Paradossalmente (o no) a essere particolarmente colpita da questa situazione di instabilità dei mercati riaccesa da molteplici conflitti geopolitici sembra essere la povera Italia. La nostra economia, già in crisi per le scellerate politiche austere imposte da Bruxelles e per la costruzione di un sistema monetario europeo alquanto zoppicante, soffre più di altre il peso delle sanzioni alla Federazione Russa, poiché rappresentava un grande mercato di sbocco per diversi settori del Made in Italy, dall’alimentari a lusso e turismo.

Le sanzioni economiche e il calo del rublo limiteranno alla lunga le importazioni delle famiglie russe, le quali consumeranno meno prodotti agricoli mediterranei, risparmieranno sui capi di moda e molto probabilmente rinunceranno alla consueta vacanza natalizia sulle Alpi nostrane (con annesse cene da 2000 euro di mance).

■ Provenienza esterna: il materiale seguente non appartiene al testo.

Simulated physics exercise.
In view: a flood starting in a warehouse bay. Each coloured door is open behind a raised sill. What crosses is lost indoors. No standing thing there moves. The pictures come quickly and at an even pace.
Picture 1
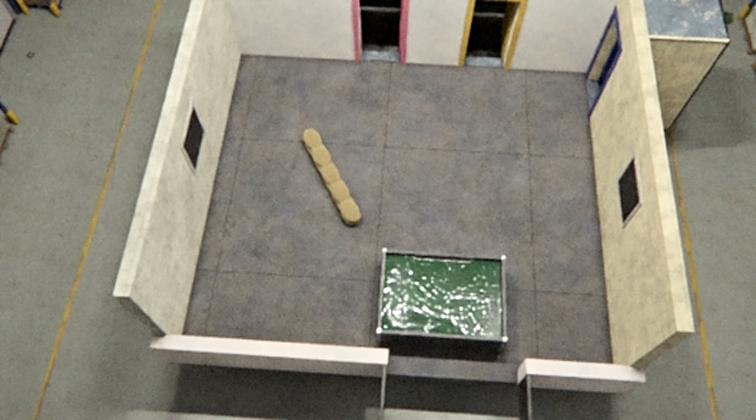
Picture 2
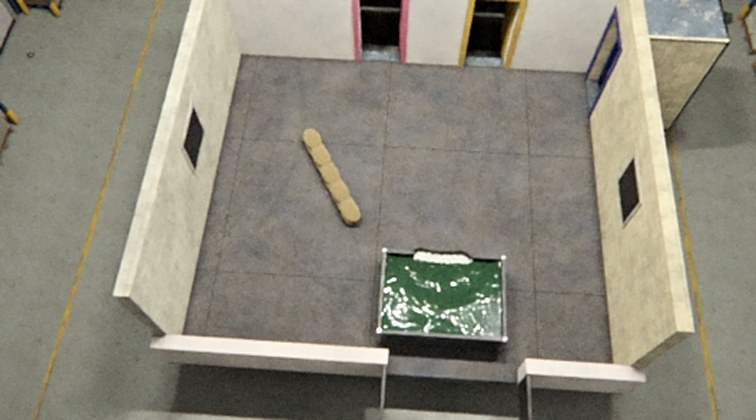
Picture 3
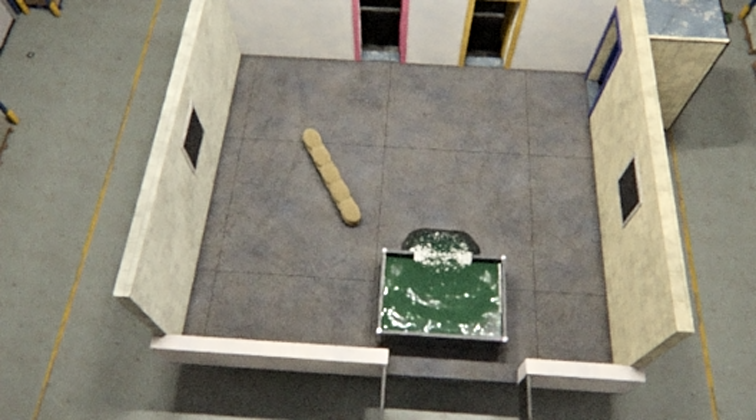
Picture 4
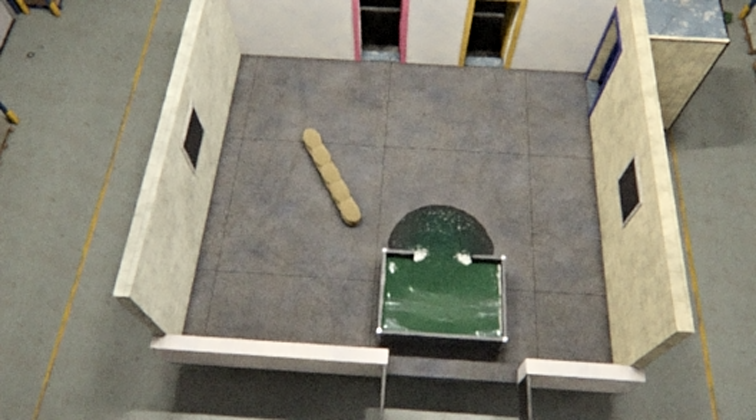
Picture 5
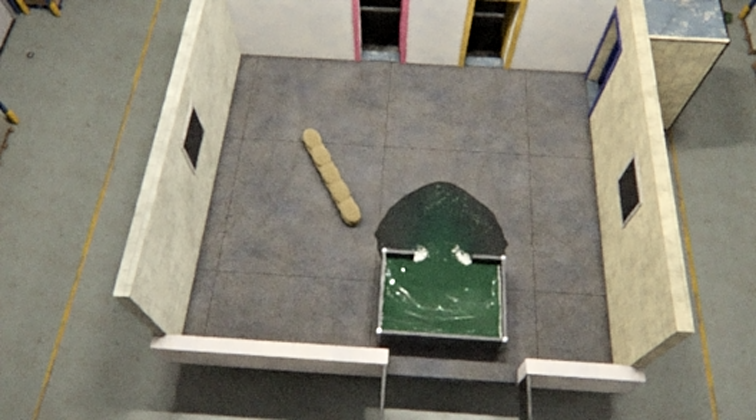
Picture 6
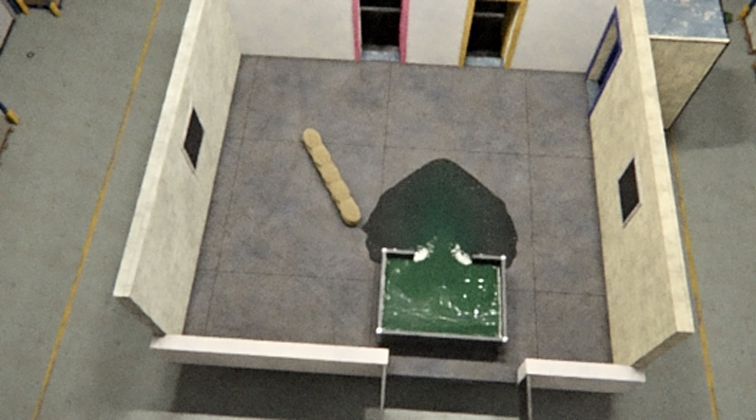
Warehouse bay with pink, yellow and blue doorways, dark water pouring from a green tank's far side and spreading across the floor.
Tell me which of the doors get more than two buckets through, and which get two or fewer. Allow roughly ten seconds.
Sorted out: The pink door gets more than two; the blue door gets more than two; the yellow door gets more than two.
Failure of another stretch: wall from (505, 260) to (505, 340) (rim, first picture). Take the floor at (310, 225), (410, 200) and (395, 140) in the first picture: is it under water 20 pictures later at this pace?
Point by point: Unwetted; unwetted; unwetted.
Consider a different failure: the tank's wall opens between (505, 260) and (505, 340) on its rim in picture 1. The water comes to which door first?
I'd say the blue door.
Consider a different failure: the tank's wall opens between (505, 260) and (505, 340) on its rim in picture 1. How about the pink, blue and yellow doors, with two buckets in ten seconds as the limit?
Here's how it goes: The pink door comes in low, the blue door overshoots, the yellow door overshoots.
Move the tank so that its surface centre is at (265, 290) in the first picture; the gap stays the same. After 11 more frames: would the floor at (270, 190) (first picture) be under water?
At that place: Flooded.
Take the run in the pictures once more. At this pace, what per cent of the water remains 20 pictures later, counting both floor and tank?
Near 94 in a hundred.
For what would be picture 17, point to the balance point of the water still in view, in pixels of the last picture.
It is around (440, 236).
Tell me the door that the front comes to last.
The one in blue.
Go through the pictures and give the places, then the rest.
The first picture shows the water tank at (442, 295) is whole and still.
In the second picture, the front is at a hidden place, out from the gap on the water tank's far side.
In the third picture, the front is at (413, 236), out from the gap on the water tank's far side.
In the fourth picture, water pours out on the water tank's far side and has run to (430, 210).
In the fifth picture, water pours out on the water tank's far side and has run to (433, 186).
In the sixth picture, the front is at (437, 163), out from the gap on the water tank's far side.
A moment on, water covers 20 % of the floor; the pink door not reached, the blue door not reached, the yellow door not reached.
Next, water covers 40 % of the floor; the pink door wet at the sill, nothing in, the blue door not reached, the yellow door under two buckets in.
Then, water covers 45 % of the floor; the pink door over two buckets in, the blue door under two buckets in, the yellow door over two buckets in.
Later, water covers 55 % of the floor; the pink door over two buckets in, the blue door over two buckets in, the yellow door far over two buckets in.
In the end, water covers 70 % of the floor; the pink door over two buckets in, the blue door over two buckets in, the yellow door far over two buckets in.
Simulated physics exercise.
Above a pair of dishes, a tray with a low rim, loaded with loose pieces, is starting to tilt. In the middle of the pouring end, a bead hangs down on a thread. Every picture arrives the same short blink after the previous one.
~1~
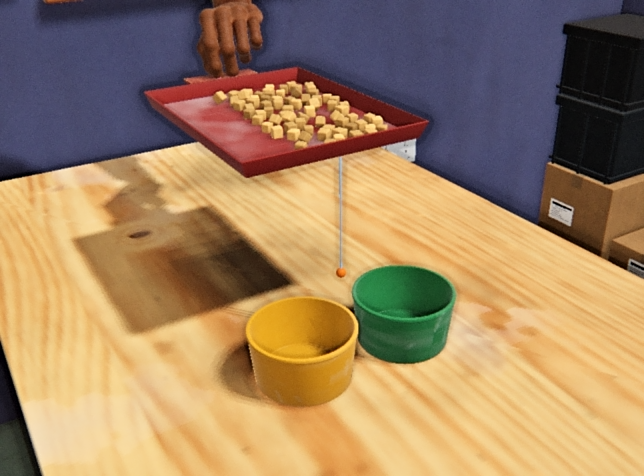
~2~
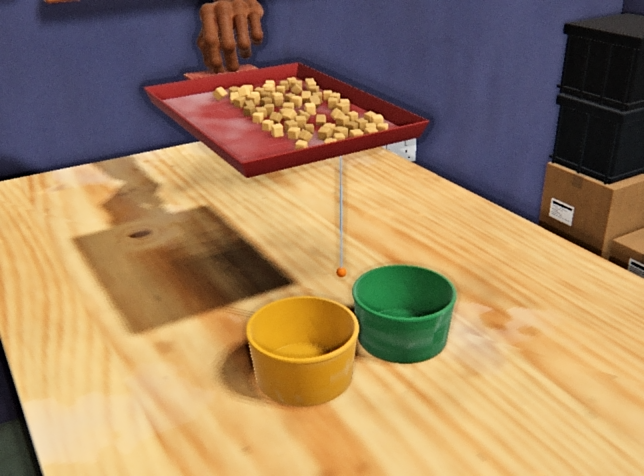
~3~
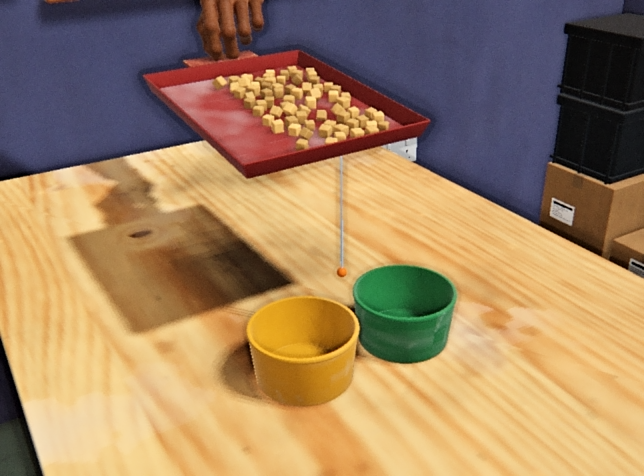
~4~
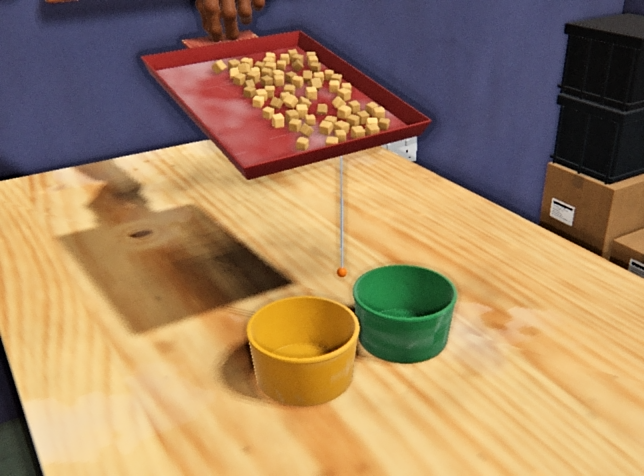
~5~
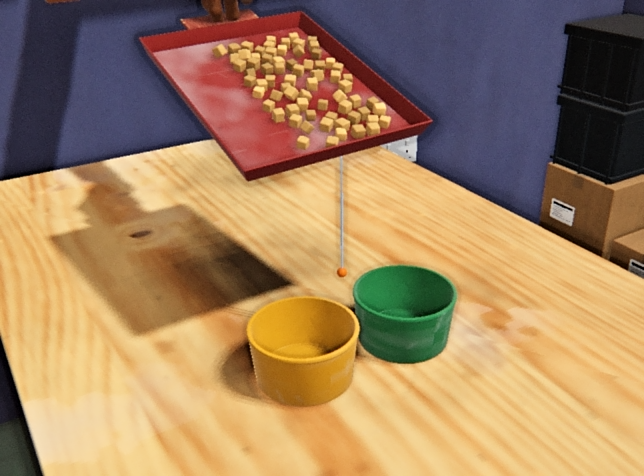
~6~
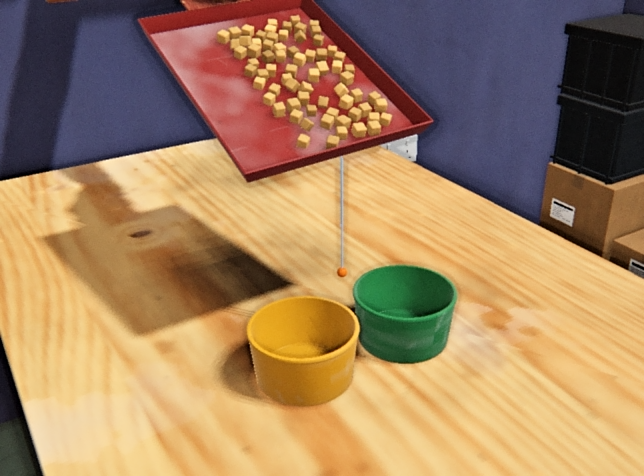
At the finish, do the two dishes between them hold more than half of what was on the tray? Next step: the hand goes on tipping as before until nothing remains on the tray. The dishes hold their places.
Yes.
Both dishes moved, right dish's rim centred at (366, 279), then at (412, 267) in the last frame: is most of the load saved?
For the two places in order: A minority share, a minority share.
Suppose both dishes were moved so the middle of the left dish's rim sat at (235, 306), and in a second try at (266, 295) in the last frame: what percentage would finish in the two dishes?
You'd get near 0 per cent and afterwards near 0 per cent.
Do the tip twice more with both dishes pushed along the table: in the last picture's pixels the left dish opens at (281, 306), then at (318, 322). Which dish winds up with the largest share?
Place 1: The one on the left side; place 2: The one on the left side.
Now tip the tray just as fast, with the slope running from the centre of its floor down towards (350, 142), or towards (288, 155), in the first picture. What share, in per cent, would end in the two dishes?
First heading roughly 60 %, second roughly 70 %.
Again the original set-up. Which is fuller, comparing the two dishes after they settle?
Of the two, the left-side one is the fuller.
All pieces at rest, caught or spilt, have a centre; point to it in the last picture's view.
(318, 367).
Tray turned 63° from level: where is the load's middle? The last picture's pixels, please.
(336, 129).
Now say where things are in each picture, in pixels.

Cari agricoltori, cari imprenditori e cari camerieri, sicuramente anche voi leggerete i giornali. Forse starete iniziando a capire che il problema del nostro paese non sta tanto nella possibilità di licenziare più facilmente un lavoratore, quanto più nell’incapacità di una classe politica di comprendere i punti di forza della nostra economia, intraprendere le politiche migliori per valorizzarli e attribuire un ruolo centrale nello scacchiere internazionale al nostro paese, dal quale deriverebbero accordi commerciali favorevoli alla nostra economia.